The Amadéo Fleurier Amadéo timepiece elicits considerable respect when one comprehends the fragile and delicate nature of skeleton movements, particularly their escapements. Traditionally, artisan engravers receive sets of skeleton bridges and plates and decorate their surfaces by following the pressed forms. However, Pascal Raffy and his teams took a different approach to this tourbillon to achieve a high level of aesthetic excellence sacrificing neither the timepiece’s reliability nor its precision-timing performance. The secret of this success was entrusting the skeleton design to both the watchmakers (for the technical aspects) and to artisan engravers. By incorporating technical constraints into their considerations, the artisan gave the plates and bridges the shape of their pressing so that these would perfectly match the Fleurisanne motif later engraved onto the surface of each component.

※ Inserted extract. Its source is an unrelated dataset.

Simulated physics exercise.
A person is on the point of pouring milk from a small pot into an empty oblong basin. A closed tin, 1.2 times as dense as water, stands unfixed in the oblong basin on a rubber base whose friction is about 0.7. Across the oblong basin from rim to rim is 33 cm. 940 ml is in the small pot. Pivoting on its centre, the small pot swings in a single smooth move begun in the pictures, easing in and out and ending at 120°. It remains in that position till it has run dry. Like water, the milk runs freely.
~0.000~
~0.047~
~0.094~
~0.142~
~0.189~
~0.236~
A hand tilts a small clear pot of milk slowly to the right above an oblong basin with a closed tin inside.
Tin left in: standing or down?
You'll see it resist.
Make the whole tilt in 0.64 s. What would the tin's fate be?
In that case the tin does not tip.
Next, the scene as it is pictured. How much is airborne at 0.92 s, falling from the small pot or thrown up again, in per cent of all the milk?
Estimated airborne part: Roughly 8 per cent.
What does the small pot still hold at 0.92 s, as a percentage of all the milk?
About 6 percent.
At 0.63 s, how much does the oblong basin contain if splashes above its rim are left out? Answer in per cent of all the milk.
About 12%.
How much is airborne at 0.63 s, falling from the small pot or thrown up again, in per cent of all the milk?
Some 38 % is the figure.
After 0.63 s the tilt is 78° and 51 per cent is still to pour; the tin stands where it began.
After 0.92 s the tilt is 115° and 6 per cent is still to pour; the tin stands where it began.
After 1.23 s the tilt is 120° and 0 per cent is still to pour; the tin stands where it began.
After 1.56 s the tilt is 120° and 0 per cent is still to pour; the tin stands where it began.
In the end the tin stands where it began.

The Virtuoso VIII 10-day big date flying tourbillon condenses the craftsmanship and authenticity as defined by Pascal Raffy. The steel is chamfered and polished. The disk plates are sunk and chamfered. The two faces of the plate are chased with an extremely delicate motif, contrasting with the surface of the bridges decorated with the emblematic Fleurisanne engraving. The bridge of the tourbillon carriage is crafted in titanium to reduce the weight of the carriage and eliminate any possible magnetic charge. Its two arms, spreading like wings above the flying tourbillon, are also rounded off and polished according to the best traditions of fine watchmaking.

A 7-day tourbillon with precision moon phase, the Récital 9 Miss Alexandra is Bovet’s first timepiece graced with a feminine, oval-shaped case. The construction of the movement between two three-quarter plates offers ample space for the tourbillon carriage. The large bridges of the tourbillon carriage appear to offer a wide smile. Normally positioned on the upper pivot of the tourbillon carriage, the second hand is replaced by a diamond whose facets create sparks of light on the movement’s polished surfaces as the hand sweeps around.

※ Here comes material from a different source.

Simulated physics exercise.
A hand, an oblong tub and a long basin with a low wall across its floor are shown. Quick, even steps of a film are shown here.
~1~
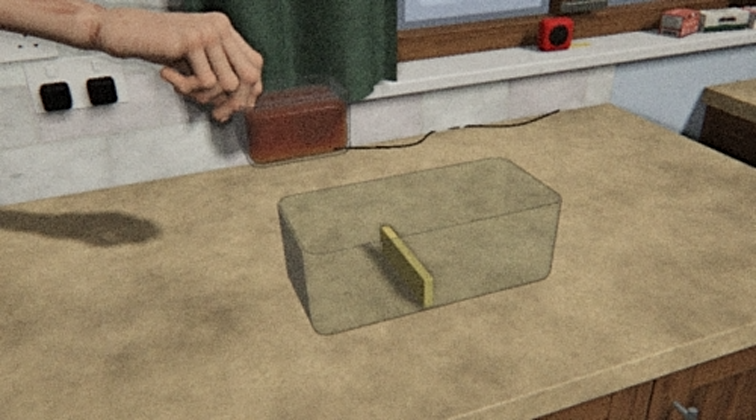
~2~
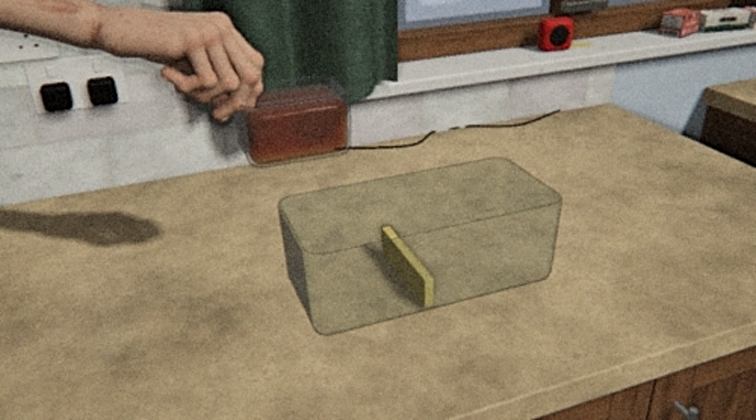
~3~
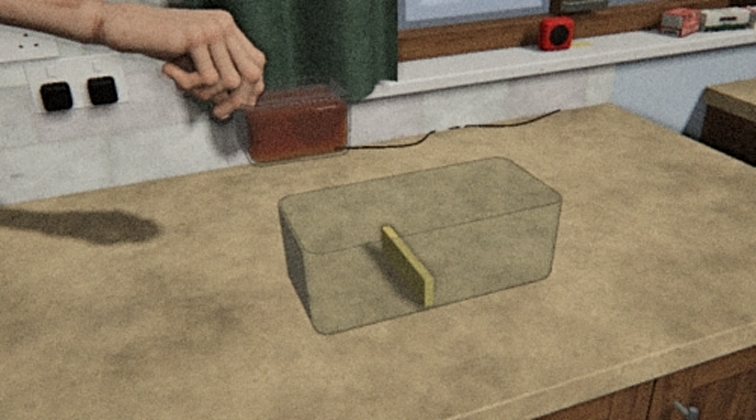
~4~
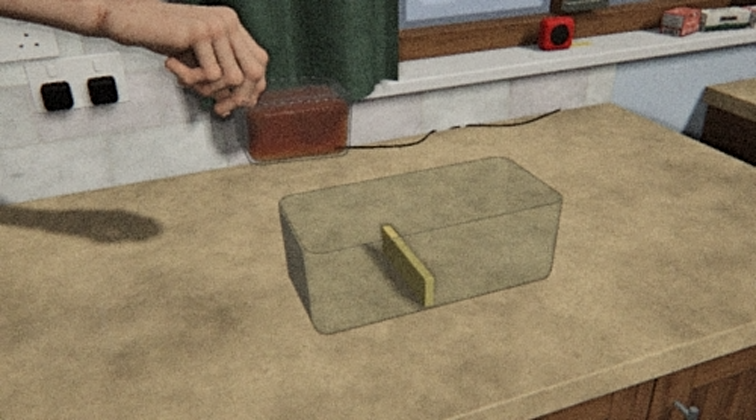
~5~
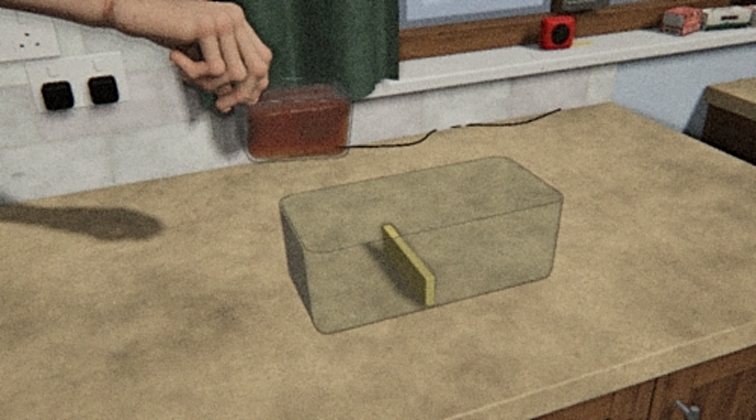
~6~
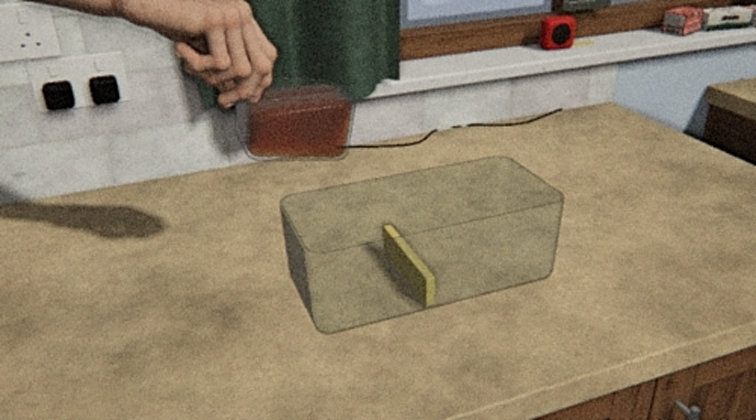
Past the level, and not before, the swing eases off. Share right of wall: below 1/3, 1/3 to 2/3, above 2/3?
1/3 to 2/3.
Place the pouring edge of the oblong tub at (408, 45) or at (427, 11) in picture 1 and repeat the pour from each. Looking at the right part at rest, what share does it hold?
95 %, then 95 %.
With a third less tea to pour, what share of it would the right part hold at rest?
Estimate: Close to 15 per cent.
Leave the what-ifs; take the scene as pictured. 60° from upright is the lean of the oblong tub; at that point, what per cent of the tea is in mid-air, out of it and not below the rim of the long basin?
About 30 per cent.
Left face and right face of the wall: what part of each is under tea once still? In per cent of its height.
Roughly 30 left of the wall, roughly 20 right of it.
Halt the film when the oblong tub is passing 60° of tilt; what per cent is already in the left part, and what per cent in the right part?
Split: Left 10 per cent, right 5 per cent.
A moment on, the oblong tub is tipped part way and 58 per cent is still to pour, 8 is left of the wall and 5 right of it.
Next, the oblong tub is tipped on its side and 14 per cent is still to pour, 26 is left of the wall and 51 right of it.
Then the oblong tub is tipped on its side and 2 per cent is still to pour, 43 is left of the wall and 52 right of it.
Later the oblong tub is tipped on its side and 0 per cent is still to pour, 47 is left of the wall and 53 right of it.
Finally, 47 per cent lies left of the wall, 53 right of it and 0 outside.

Joining the astronomical themed family of the Récital 18 Shooting Star, the Récital 20 Astérium presents a 10-day flying tourbillon equipped with a night-sky annual calendar with astronomical functions. The maison’s engravers chose to decorate the surface of the bridges and plate with refined and delicate chasing. The surface displays the finesse of graining and all the brilliance of a ‘bris de verre’ shattered glass motif. This fine, granular texture contrasts flawlessly against its angular frame and the high-polished contours of its bridges. The movement’s architecture and decoration inspire admiration in its depth and detail, framing the reverse-side sapphire dial, with its highly legible engraving of the night sky and the sapphire rear dial, and an opportunity to admire the movement’s architecture and decoration.

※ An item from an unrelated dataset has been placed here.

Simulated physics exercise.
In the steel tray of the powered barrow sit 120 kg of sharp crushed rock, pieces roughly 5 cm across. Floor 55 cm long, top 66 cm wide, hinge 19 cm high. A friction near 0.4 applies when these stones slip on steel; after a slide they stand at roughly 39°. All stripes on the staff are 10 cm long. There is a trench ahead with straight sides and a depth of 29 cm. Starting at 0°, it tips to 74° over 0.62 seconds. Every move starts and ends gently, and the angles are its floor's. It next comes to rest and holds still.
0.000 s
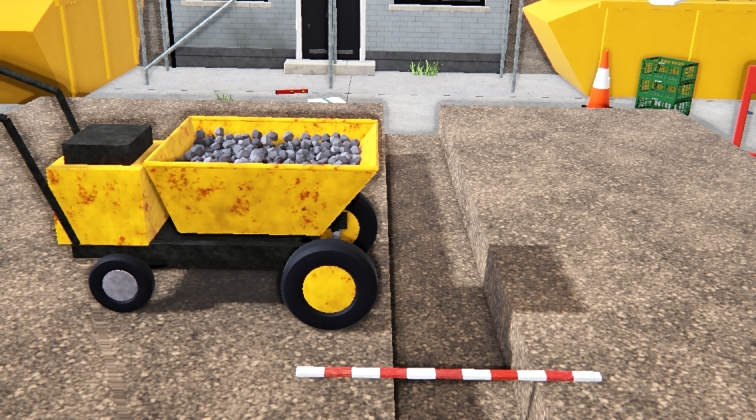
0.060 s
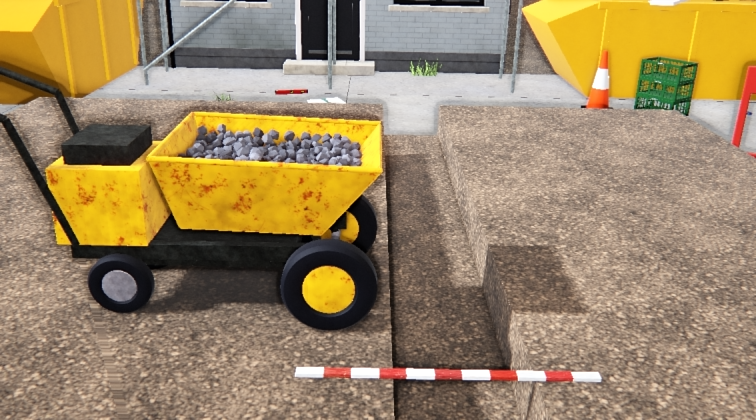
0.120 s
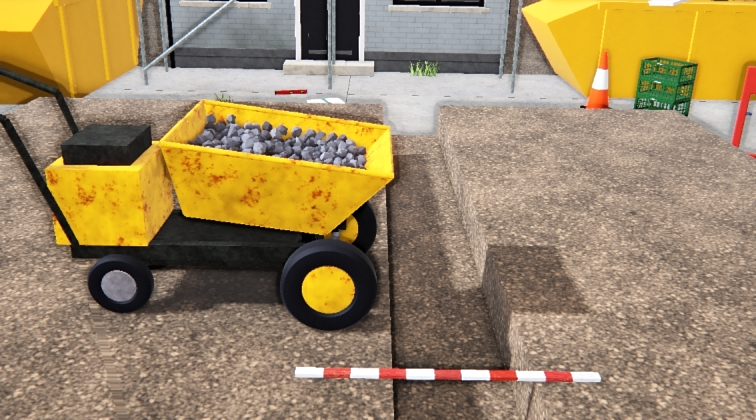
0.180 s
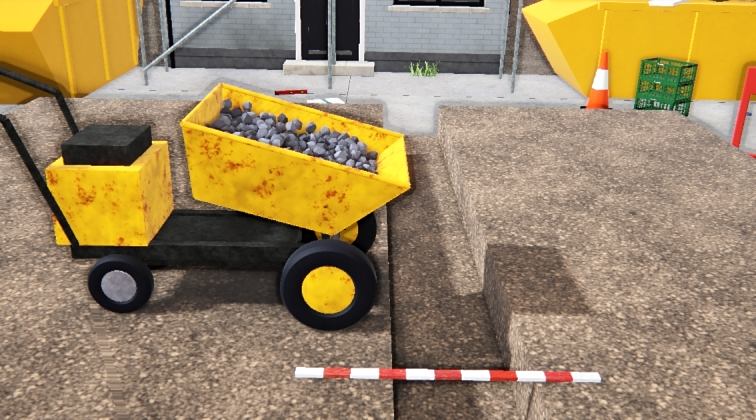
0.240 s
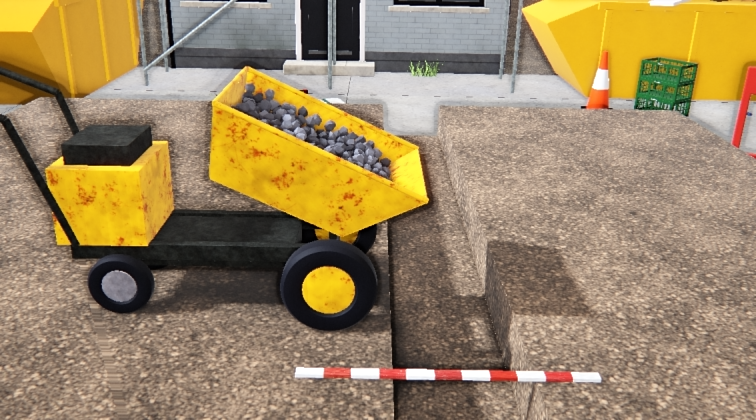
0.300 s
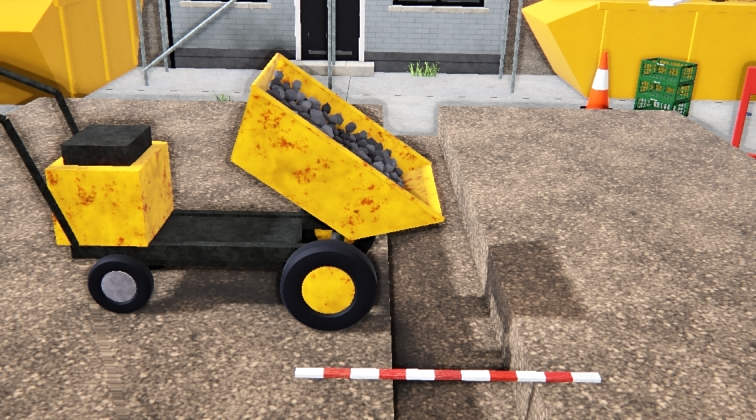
In this clip, a yellow, rust-marked tray full of grey stones on a wheeled barrow beside a trench starts level, then tilts steadily and steeply, its rear rising while its right-hand lip lowers over the trench.
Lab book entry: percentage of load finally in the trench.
Approx. 68 percent.
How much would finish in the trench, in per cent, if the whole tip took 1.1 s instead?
It would be near 85 percent.
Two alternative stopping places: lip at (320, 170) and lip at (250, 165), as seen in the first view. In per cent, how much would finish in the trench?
From the first spot near 100, from the second near 70 per cent.
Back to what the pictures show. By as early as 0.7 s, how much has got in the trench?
Some 20 per cent of the load by that point.
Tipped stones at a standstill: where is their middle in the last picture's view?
Roughly at pixel (486, 327).
After 0.5 s the floor is at 62°; 100 % in the tray; the foremost stones are at (439, 230).
After 0.7 s the floor is at 74°; 79 % in the tray, 18 % in the trench, 3 % past the trench; the foremost stones are at (525, 292).
After 1.1 s the floor is at 74°; 23 % in the tray, 44 % in the trench, 33 % past the trench; the foremost stones are at (663, 280).
After 3.0 s the floor is at 74°; 0 % in the tray, 68 % in the trench, 32 % past the trench; the foremost stones are at (746, 275).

For OttantaSei, the 10-day tourbillon designed in collaboration with Pininfarina, Bovet sought the light. The plate underpinning the entire movement highlights the fine balance between lightness and superior structural strength. Half a day of machining and electro-erosion is required to create a single plate. The craftsmen from the decoration workshops require a full day to achieve the level of finish demanded. Because the magic of watchmaking is inherently three-dimensional, both sides of the plate and its sides are chamfered.

Culture: The independence with which Pascal Raffy has endowed his maison, results in truly original fine watchmaking design in which technical and aesthetic qualities prevail. Benefitting from a high level of integration, Bovet independently manufactures traditional balance-springs, balances, pallets, and all components required for the creation of an exhaustive range of tourbillons.

The tourbillon excels only when conceived, manufactured, decorated, assembled, adjusted and integrated into a caliber with utmost care. For Bovet, the sum of this expertise rests upon individual mastery of every step of watchmaking from the first to the last, and upon a vision conceived by Pascal Raffy to make every Bovet tourbillon a watchmaker’s work of art.